だから主イエスさまは「わたしが、命のパンだ」と言われました。(35節) 「命のパン」は恵みという「もの」ではなくイエスさまご自身です。人格です。生きた交わりです。私たちと同じ人間となって苦しみを受けて復活したお方が、私たちの心の内にいて私たちと交わってくださる。神ご自身の存在が私たちの本当の飢えを満たしてくださる。神もまた私たちに、恵みにだけではなく、ご自身に飢え渇いて欲しいのです。
それはちょうど大切な人との関係にあって、相手から得た何かの「もの」が幸せなのではなく、相手との関係、相手の存在、人格そのものが幸せであるようなものです。結婚指輪のようなものです。
イエスさまもまた、ただただ父に飢え渇きました。
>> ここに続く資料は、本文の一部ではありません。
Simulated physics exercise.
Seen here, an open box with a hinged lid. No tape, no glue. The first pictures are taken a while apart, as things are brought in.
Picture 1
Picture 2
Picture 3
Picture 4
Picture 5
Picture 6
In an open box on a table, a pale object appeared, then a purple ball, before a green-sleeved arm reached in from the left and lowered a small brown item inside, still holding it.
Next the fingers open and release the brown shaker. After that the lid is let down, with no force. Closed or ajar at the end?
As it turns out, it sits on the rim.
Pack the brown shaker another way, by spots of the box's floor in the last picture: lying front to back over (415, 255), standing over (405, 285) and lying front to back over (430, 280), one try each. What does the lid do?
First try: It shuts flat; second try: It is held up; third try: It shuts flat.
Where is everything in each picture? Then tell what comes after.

そして父の存在に満たされて十字架へと向かわれました。父に満たされていたならば、一切の他の恵みはいらなかったのです。ただ心のうちに父がいてくれること、それがイエスさまにとっての本当の幸せなのです。そして十字架で言われました。「渇く」。
聖餐で、私たちの飢えを満たす神さまのご人格と交わりましょう。